Envision this. You’re on Las Vegas Boulevard and you pass by Gold and Silver Pawn Shop, the home of the hugely popular “Pawn Stars” show. And right next to it, at first glance, is the world’s largest Rubik’s Cube.

In one way, the “cube” is a mini version of Tony Hsieh’s Container Park, which is the inspiration for the latest Rick Harrison business plan — Pawn Star Plaza.

The star of “Pawn Stars” and “Pawnography,” both on the History Channel, plans to build a shopping center of sorts using Xtreme Cubes System built by Xtreme Manufacturing, a company owned by Las Vegan Don Ahern.

Harrison’s plans call for 22 modular cubes, each one 288 square feet in size. It will be possible to house six restaurants and the rest, about 16 or so, will be retail shops.

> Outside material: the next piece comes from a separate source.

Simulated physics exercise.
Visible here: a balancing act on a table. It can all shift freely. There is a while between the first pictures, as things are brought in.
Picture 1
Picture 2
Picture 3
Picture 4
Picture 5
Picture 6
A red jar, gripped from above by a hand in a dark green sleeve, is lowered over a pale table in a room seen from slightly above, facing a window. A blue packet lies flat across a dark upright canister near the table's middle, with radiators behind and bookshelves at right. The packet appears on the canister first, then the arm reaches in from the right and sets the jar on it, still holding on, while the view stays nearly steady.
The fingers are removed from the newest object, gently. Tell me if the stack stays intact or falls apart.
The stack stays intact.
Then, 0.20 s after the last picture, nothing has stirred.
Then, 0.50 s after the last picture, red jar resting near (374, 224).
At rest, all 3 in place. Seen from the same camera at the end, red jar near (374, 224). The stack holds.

The hope is that many people who often wait a long time to get into the pawn shop will be enticed to go spend a few dollars shopping or eating.

Harrison said it’s part of his personal redevelopment plan for the 700 block of Las Vegas Boulevard South. Harrison Properties owns four parcels, including the pawn shop at 713 Las Vegas Blvd. South, the parking lot north of the shop, and the site of a tattoo parlor.

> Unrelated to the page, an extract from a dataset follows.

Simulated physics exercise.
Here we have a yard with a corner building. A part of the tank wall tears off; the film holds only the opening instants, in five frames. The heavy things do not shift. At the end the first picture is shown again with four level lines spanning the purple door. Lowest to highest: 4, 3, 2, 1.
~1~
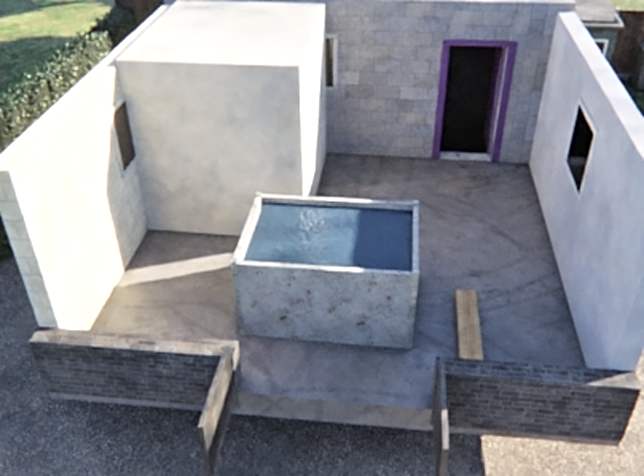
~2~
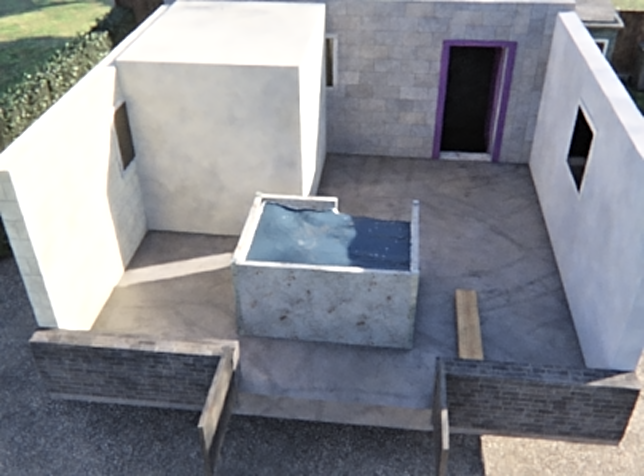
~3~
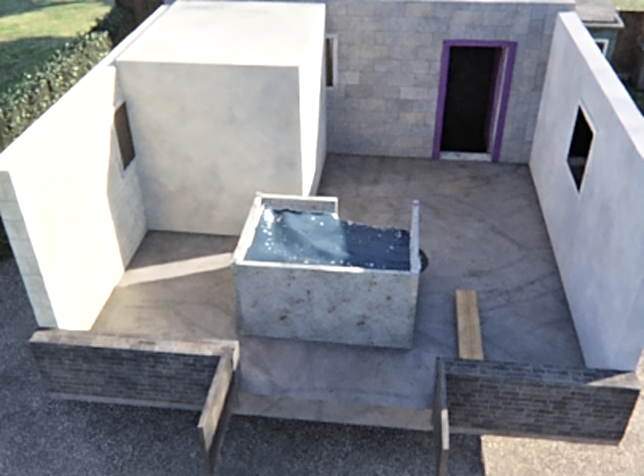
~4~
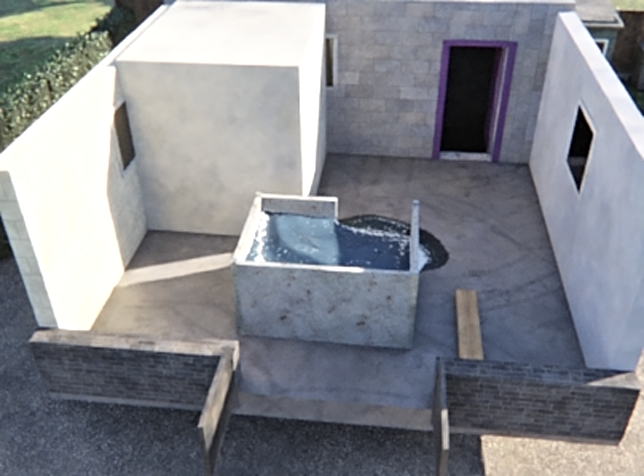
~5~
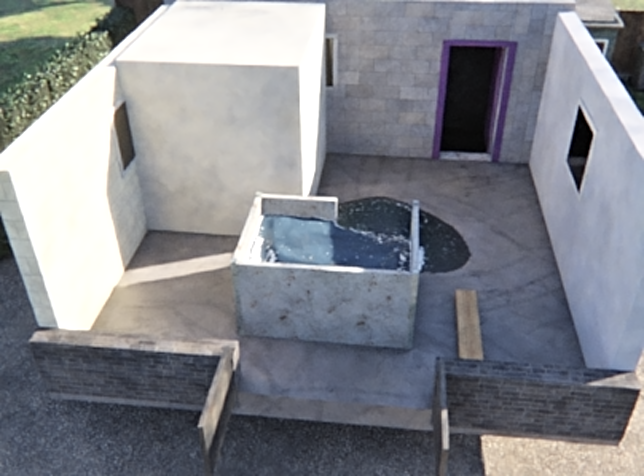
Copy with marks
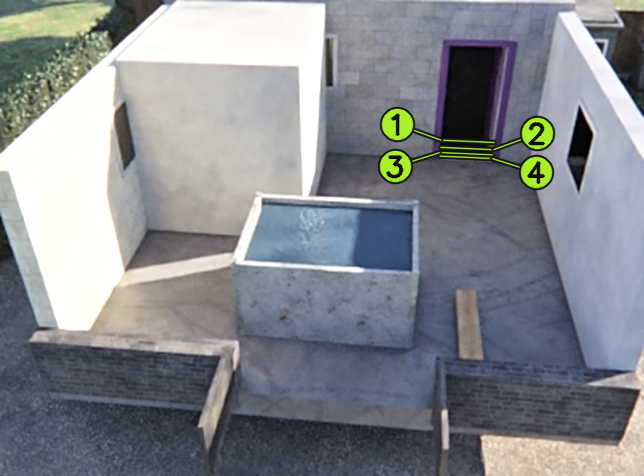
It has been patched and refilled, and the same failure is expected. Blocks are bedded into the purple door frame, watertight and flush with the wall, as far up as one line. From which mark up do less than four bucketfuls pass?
1 is the one.
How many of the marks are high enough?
One.
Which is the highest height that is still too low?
It is 2.
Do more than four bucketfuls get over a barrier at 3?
Yes.
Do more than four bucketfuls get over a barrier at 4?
Yes, it does.
On the marked copy, 1 at (467, 141); 2 at (466, 148); 3 at (466, 153); 4 at (465, 157); from the bottom up 4, 3, 2, 1.
If 1 is chosen, a splash gets over, under a bucket.
If 2 is chosen, about 8 bucketfuls get in.
If 3 is chosen, dozens of bucketfuls pour in.
If 4 is chosen, dozens of bucketfuls pour in.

Right now, the site south of the pawn shop where Pawn Star Plaza will sit is a dreary tattoo shop, which is closed. South of that, adjacent to Gass Avenue, are two bail bonds businesses, atop land Harrison hopes to buy from a Stupak Subtrust. If that works, he can double his retail operation with a mirror version of the first one.

His representatives met July 8 for a site plan review for a “new retail concept” of 6,048 square feet in a preapplication conference, city of Las Vegas spokesman Jace Radke said.

“At this time we have not received an application for a land use entitlement. If an application is made it would eventually make its way on to a Planning Commission agenda,” Radke wrote in an email.

“They city’s always been pretty decent to me,” Harrison said, noting one exception was former Mayor Jan Jones Blackhurst, who wasn’t wild about pawn shops.

Harrison said it’s still a work in progress but provided renderings showing the brightly colored cubes, originally designed to provide living spaces in oil fields. They are blue, yellow, orange, red, green and purple, inspiring his wife Deanna to first compare them to a Rubik’s Cube, a 3-D, brightly colored puzzle that became popular in the late 1970s.

“They’re solidly built and if there’s ever going to be a nuclear war, I’m going to go to the shopping center,” Harrison laughed.

He believes a retail shopping center with restaurants will make money. “And making money is my third or fourth most favorite thing in the world,” he laughed again.

“I really want to see this part of town do great,” he said, so he decided to do his part, without asking for redevelopment money from the city, believing he could do it faster on his own.

The pawn shop certainly has lifted the block’s value. Harrison Properties bought the land under the store for $250,000 in 1992. In 1994, he bought the parking lot parcel for $250,000. In 2005, he bought two more parcels for $1.1 million each.

He estimated the construction costs will be about $2 million.

The idea of this shopping center came to him six or seven months ago and he freely admitted he was inspired by the Container Park, seven blocks north. He’s hoping to have Pawn Star Plaza up and running by the start of the year, if not earlier.

An interview with Harrison in the store was filled with laughter, but there’s a downside.

Asked if he could pose for a photograph in front of the site for the new plaza, Harrison declined. “If I go out there, I’ll be mobbed.”